The State of the World project tracks the spread of dam-building alongside data on biodiversity and water-quality metrics in the river basins affected. While the project is using only previously published data, organisers say the effort is the first time that these disparate data sets have been overlaid in order to find broader trends.

“By and large most governments, particularly in the developing world, do not have the capacity to track this type of data, so in that sense they’re flying blind in setting policy around dam construction,” Zachary Hurwitz, the project’s coordinator, told IPS.

“We can do a much better job at observing [dam-affected] resettled populations, but most governments don’t have the capacity to do continuous biodiversity monitoring. Yet from our perspective, those data are what you really need in order to have a conversation around energy planning.”

Dam-building boom

Today, four of the five most fragmented river systems are in South and East Asia, according to the new data. But four others in the top 10 are in Europe and North America, home to some of the most extensive dam systems, especially the United States.

For all the debate in development circles in recent years about dam-building in developing countries, the new data suggests that two of the world’s poorest continents, Africa and South America, remain relatively less affected by large-scale damming than other parts of the world.

Of course, both Africa and South America have enormous hydropower potential and increasingly problematic power crunches, and many of the countries in these continents are moving quickly to capitalise on their river energy.

According to estimates from International Rivers, Brazil alone is currently planning to build more than 650 dams of all sizes. The country is also home to some of the highest numbers of species that would be threatened by such moves.

Not only are Brazil, China and India busy building dams at home, but companies from these countries are also increasingly selling such services to other developing countries.

“Precisely those basins that are least fragmented are currently being targeted for a great expansion of dam-building,” Hurwitz says. “But if we look at the experience and data from areas of high historical dam-building – the Mississippi basin the United States, the Danube basin in Europe – those worrying trends are likely to be repeated in the least-fragmented basins if this proliferation of dam-building continues.”

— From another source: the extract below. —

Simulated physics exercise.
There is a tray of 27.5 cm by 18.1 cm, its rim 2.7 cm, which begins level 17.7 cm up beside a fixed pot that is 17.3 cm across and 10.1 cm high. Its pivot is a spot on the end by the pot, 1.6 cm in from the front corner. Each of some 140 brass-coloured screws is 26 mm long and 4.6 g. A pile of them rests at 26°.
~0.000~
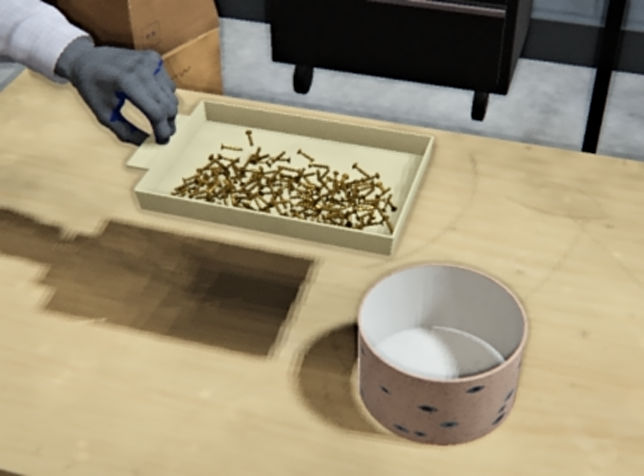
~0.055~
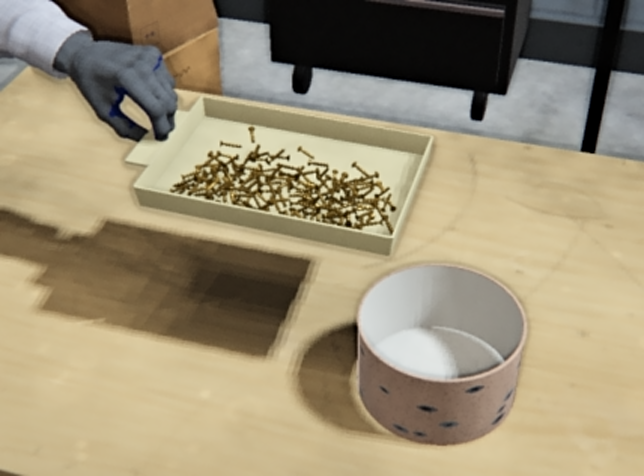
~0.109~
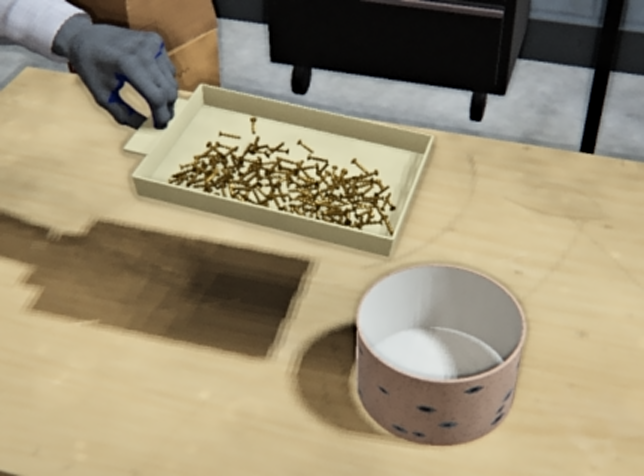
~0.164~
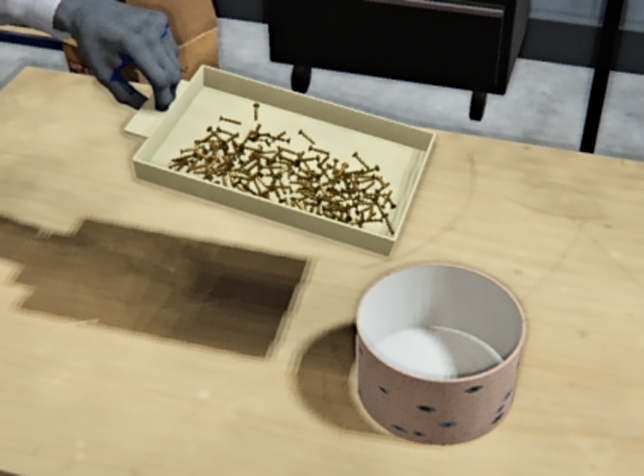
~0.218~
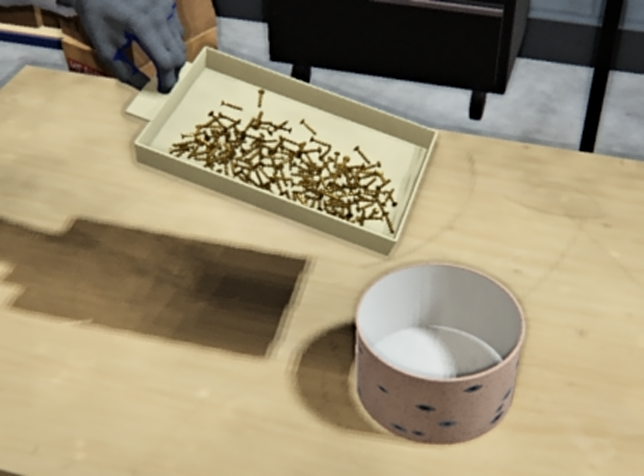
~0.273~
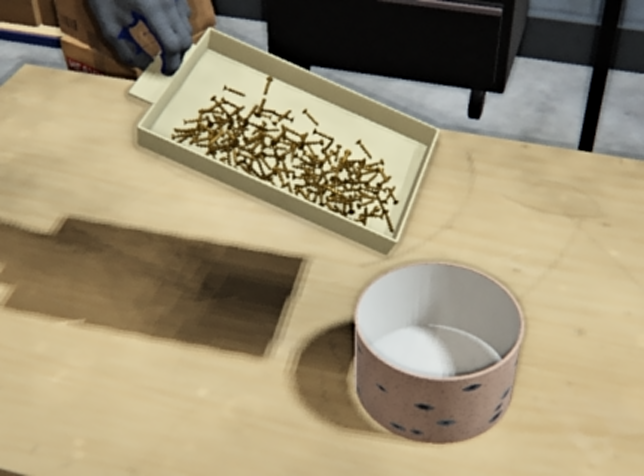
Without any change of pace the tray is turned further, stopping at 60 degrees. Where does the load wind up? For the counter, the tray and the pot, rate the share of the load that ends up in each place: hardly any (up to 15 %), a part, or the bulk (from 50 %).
Share of the load - the counter: Hardly any, the tray: The bulk, the pot: A part.
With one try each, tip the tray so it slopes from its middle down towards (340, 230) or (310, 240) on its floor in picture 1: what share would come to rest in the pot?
I'd put it at roughly 35 per cent for the first tilt and roughly 5 per cent for the second.
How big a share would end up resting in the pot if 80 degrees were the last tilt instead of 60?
Around 65 %, I reckon.
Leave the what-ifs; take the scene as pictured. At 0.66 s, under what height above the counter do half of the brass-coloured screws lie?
Around 22 cm up.
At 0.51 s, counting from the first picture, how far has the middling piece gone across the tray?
Displacement on the tray: Roughly 4 cm.
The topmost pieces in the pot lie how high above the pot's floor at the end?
It stands at some 1.5 cm.
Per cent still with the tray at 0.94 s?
It comes to near 75 per cent.
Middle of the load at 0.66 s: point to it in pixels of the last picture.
I reckon close to (382, 188).
After 0.51 s, tilt 40 degrees; the tray holds 100 %, the pot 0 %.
After 0.66 s, tilt 54 degrees; the tray holds 100 %, the pot 0 %.
After 0.94 s, tilt 60 degrees; the tray holds 75 %, the pot 15 %.
At rest (1.9 s), counter 0 %, tray 70 %, pot 30 %.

Advocates are expressing particularly concern over the confluence of the new strengthened focus on dam-building and the potential impact of climate change on freshwater biodiversity. International Rivers is calling for an intergovernmental panel to assess the state of the world’s river basins, aimed at developing metrics for systemic assessment and best practices for river preservation.

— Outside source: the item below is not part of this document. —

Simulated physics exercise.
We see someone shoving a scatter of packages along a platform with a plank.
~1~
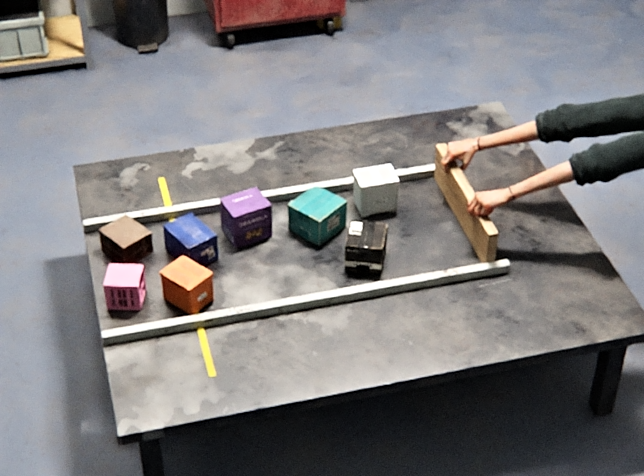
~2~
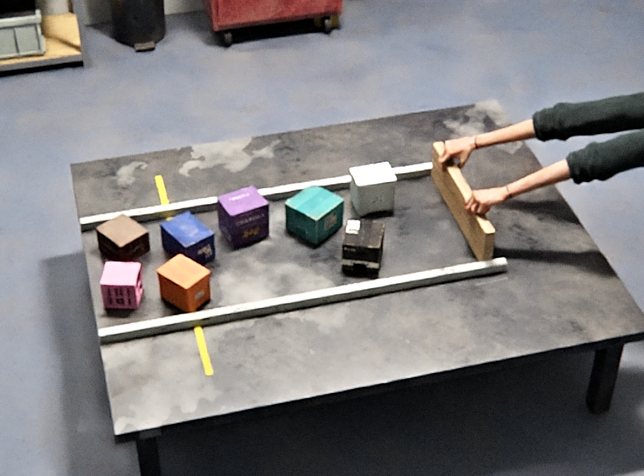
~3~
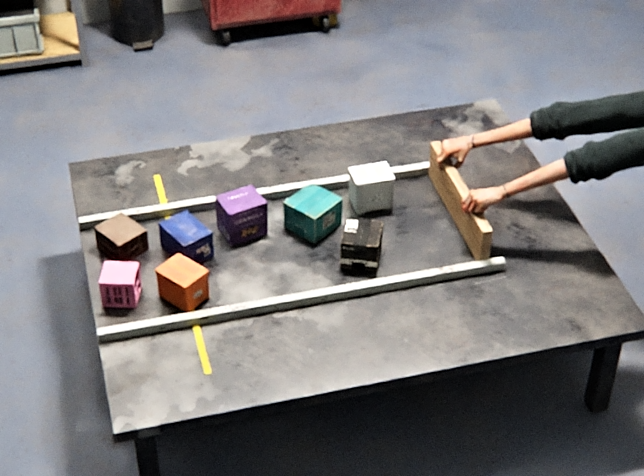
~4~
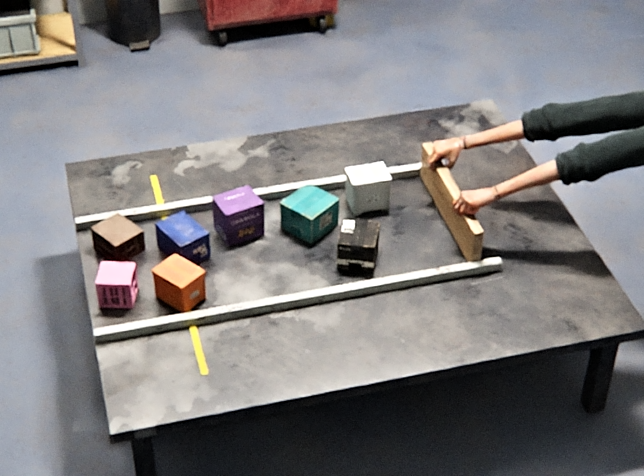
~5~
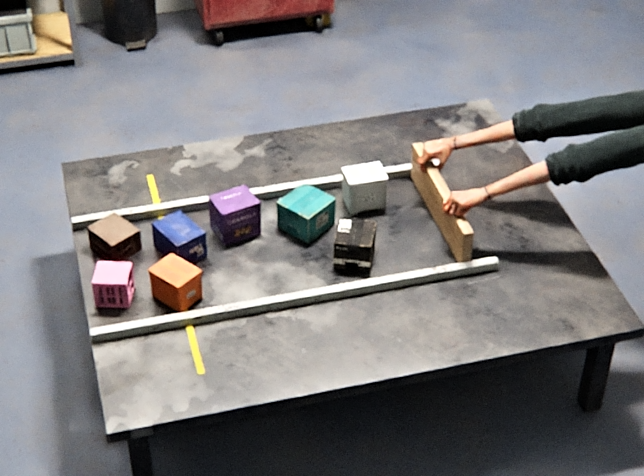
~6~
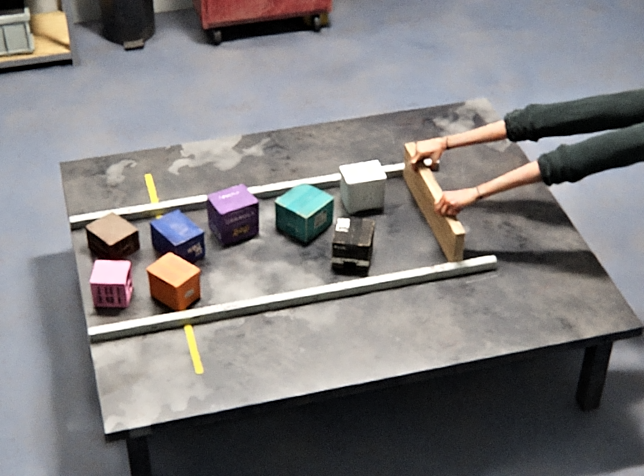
The footage shows two hands sliding a wooden plank a short way left between two pale rails on a dark table, toward a scatter of colourful boxes, which stay in nearly the same arrangement without the plank touching them.
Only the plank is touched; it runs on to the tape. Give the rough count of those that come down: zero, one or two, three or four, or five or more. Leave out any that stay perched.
Here the number that fall off is one or two.
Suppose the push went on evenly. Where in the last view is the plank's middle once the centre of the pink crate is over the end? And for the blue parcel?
About (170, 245), and (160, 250) for the other.
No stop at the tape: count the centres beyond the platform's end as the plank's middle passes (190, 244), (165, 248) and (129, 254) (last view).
In that order 0, 2 and 5.
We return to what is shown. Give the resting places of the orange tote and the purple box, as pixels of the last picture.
The orange tote at (122, 295), the purple box at (107, 243).
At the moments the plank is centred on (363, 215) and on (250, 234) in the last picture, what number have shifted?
By then 3, and 6.
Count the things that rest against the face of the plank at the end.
That makes 3.
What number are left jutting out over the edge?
2 of them.
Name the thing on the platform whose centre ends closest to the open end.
That is the pink crate.
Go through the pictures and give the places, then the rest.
The first frame shows pink crate (125, 287); brown crate (126, 241); orange tote (187, 286); plank (464, 203); tape (184, 267).
The second frame shows brown crate (123, 239); plank (461, 202).
The third frame shows orange tote (183, 284); white tote (371, 188).
The fourth frame shows pink crate (117, 285); black parcel (358, 245).
The fifth frame shows brown crate (115, 238); blue parcel (179, 239).
The sixth frame shows pink crate (112, 284); brown crate (113, 238); orange tote (174, 283); plank (432, 203); tape (171, 264).
Early on, none off yet; pink crate at rest near (112, 284); brown crate at rest near (113, 238); orange tote at rest near (174, 283).
A while later, none off yet; pink crate at rest near (112, 284); brown crate moving near (112, 238); orange tote at rest near (174, 283).
Finally, the number that fall off is one or two; lost, brown crate.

“The evidence we’ve compiled of planetary-scale impacts from river change is strong enough to warrant a major international focus on understanding the thresholds for river change in the world’s major basins, and for the planet as a whole system,” Jason Rainey, the group’s executive director, said in a statement.

Economic burden

Particularly for increasingly energy-starved developing countries, concerns around large-scale dam-building go beyond environmental or even social considerations.

Energy access remains a central consideration in any set of development metrics, and lack of energy is an inherent drag on issues as disparate as education and industry. Further, concerns around climate change have re-energised what had been flagging interest in large dam projects, epitomised by last year’s decision by the World Bank to refocus on such projects.

Yet there remains fervent debate around whether this is the best way to go, particularly for developing countries. Large dams typically cost several billion dollars and require extensive planning to complete, and in the past these plans have been blamed for overwhelming fragile economies.

A new touchstone in this debate came out earlier this year, in a widely cited study from researchers at Oxford University. Looking at nearly 250 large dams dating back as far as the 1920s, they found pervasive cost and time overruns.

“We find overwhelming evidence that budgets are systematically biased below actual costs of large hydropower dams,” the authors wrote in the paper’s abstract.

“The outside view suggests that in most countries large hydropower dams will be too costly … and take too long to build to deliver a positive risk-adjusted return unless suitable risk management measures … can be affordably provided.”

Instead, the researchers encouraged policymakers in developing countries to focus on “agile energy alternatives” that can be built more quickly.

On the other side of this debate, the findings were attacked by the International Commission on Large Dams, a Paris-based NGO, for focusing on an unrepresentative set of extremely large dams. The group’s president, Adama Nombre, also questioned the climate impact of the researchers’ preferred alternative options.

“What would be those alternatives?” Nombre asked. “Fossil fuel plants consuming coal or gas. Without explicitly saying it, the authors use a purely financial reasoning to bring us toward a carbon-emitting electric system.”